If your glass is past the point of DIY, or you want the full once-over before the season starts, call (416) 482-8585 or visit our Toronto showroom and we will sort out glass, gasket and cleaner in one conversation.
Sources
This guide draws on Valor's cleaning and maintenance guidance on mineral deposits and etching, Regency's fireplace glass cleaning guide and Napoleon's glass cleaning instructions. Always follow the removal and reinstallation steps in the manual for your specific model.
Frequently asked questions
Use a cleaner made specifically for fireplace ceramic glass, such as Imperial or Rutland White-Off, applied with a lint-free cloth when the glass is completely cool. A warm water and white vinegar mix also works and is endorsed by Napoleon. Never use ammonia-based cleaners or abrasives.
No. Ammonia-based cleaners like Windex leave chemical residues on ceramic glass that can cause noxious smells and permanent damage when the fireplace is next lit.

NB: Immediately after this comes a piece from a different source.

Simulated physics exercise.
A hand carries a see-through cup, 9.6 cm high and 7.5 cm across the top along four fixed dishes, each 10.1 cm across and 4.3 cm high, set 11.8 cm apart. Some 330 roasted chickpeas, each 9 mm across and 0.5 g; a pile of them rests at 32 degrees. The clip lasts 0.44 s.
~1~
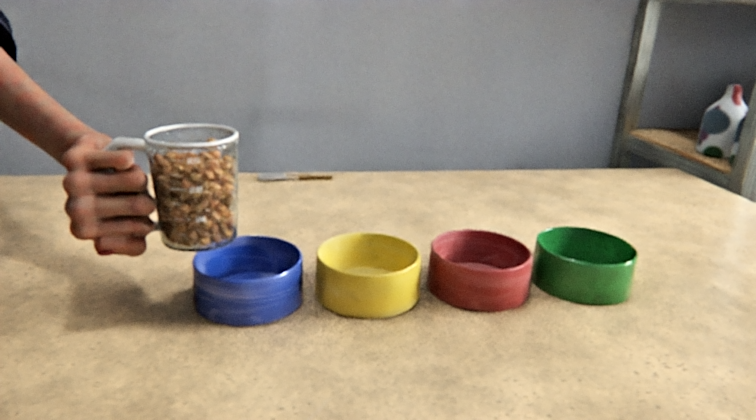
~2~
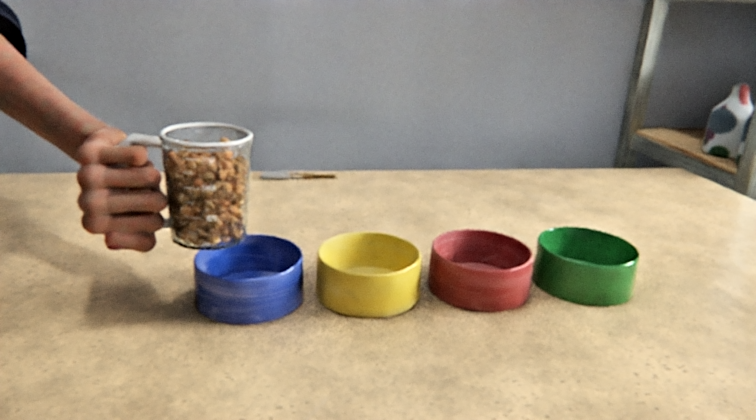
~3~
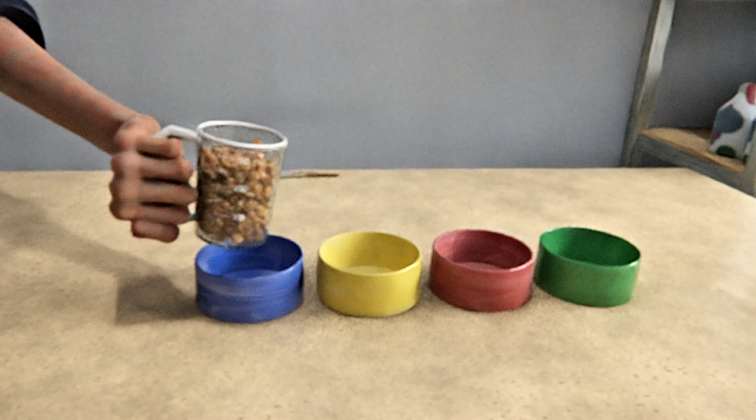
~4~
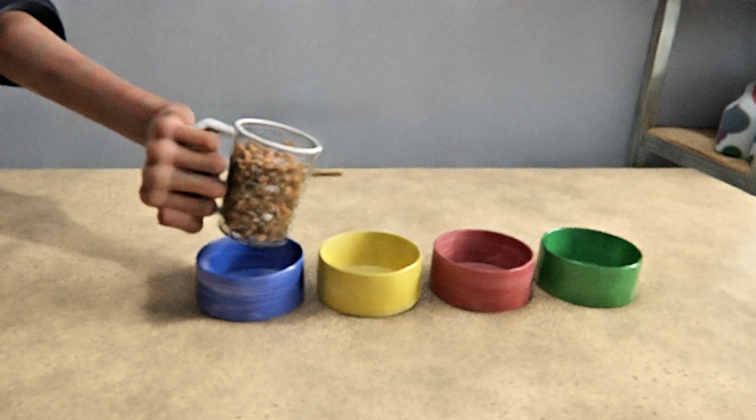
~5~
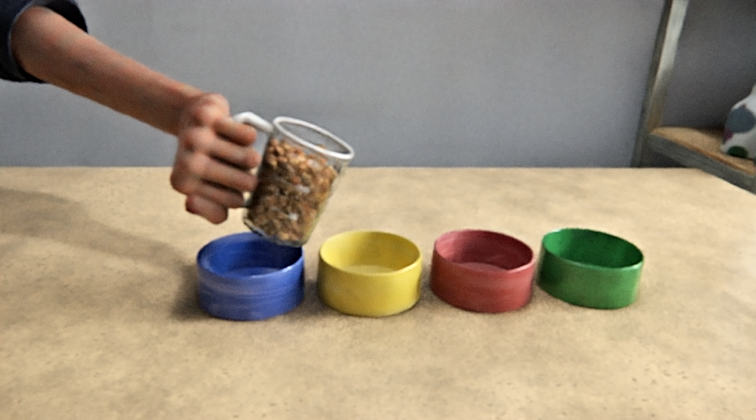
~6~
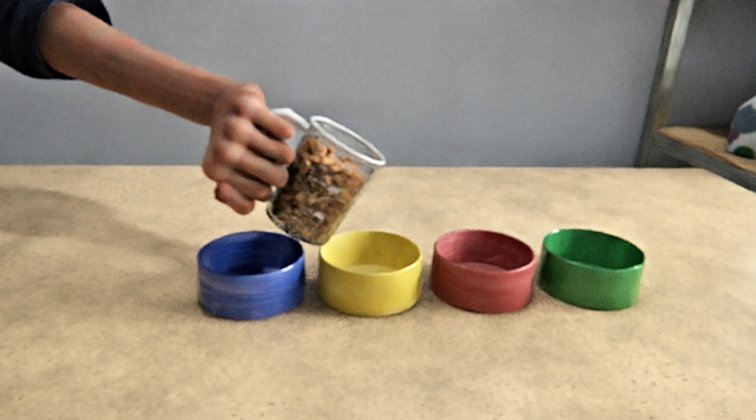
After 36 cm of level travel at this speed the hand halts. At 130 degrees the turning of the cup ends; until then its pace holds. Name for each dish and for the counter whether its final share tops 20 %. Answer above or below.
Red: Below, blue: Below, green: Above, yellow: Below, counter: Below.
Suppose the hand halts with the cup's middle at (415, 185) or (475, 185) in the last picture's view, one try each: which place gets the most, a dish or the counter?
Most goes to: Red, then red.
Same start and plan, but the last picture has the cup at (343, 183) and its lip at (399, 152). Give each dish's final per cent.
Red 0, blue 0, green 100, yellow 0.
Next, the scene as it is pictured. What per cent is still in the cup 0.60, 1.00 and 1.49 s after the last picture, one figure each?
About 100, 65, 0.
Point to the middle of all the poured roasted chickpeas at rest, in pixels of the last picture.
Around (594, 263).
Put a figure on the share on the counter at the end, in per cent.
Some 5 per cent.
Then, 0.60 s after the last picture, tilt 77 degrees; cup holds 100 %.
Then, 1.00 s after the last picture, tilt 108 degrees; cup holds 65 %, green 30 %.
Then, 1.49 s after the last picture, tilt 130 degrees; cup holds 0 %, green 95 %.
In the end, red 0 %, blue 0 %, green 95 %, yellow 0 %, counter 5 %.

Use a dedicated fireplace glass cleaner or a warm water and white vinegar mix instead.
Yes. A mix of warm water and white vinegar is a manufacturer-endorsed way to clean gas fireplace glass; Napoleon recommends it alongside dedicated fireplace glass cleaners. Apply with a lint-free cloth on cool glass and buff dry.

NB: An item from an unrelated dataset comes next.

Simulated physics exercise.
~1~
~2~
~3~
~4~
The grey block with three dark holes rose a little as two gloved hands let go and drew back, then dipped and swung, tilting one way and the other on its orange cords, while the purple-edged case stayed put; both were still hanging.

Remove the glass per your manual, apply a ceramic glass cleaner in circular motions, let it sit a minute or two, then buff with a lint-free cloth. Heavy haze can take several passes. If the cloudiness will not come off at all, the mineral film has likely etched the glass permanently, and replacement glass is the fix.
Two to four times over the burning season for a fireplace used most evenings, plus once at the start of the season. Clean as soon as the white film is visible; the deposits etch ceramic glass permanently if left too long. An annual professional service should include a glass and gasket check.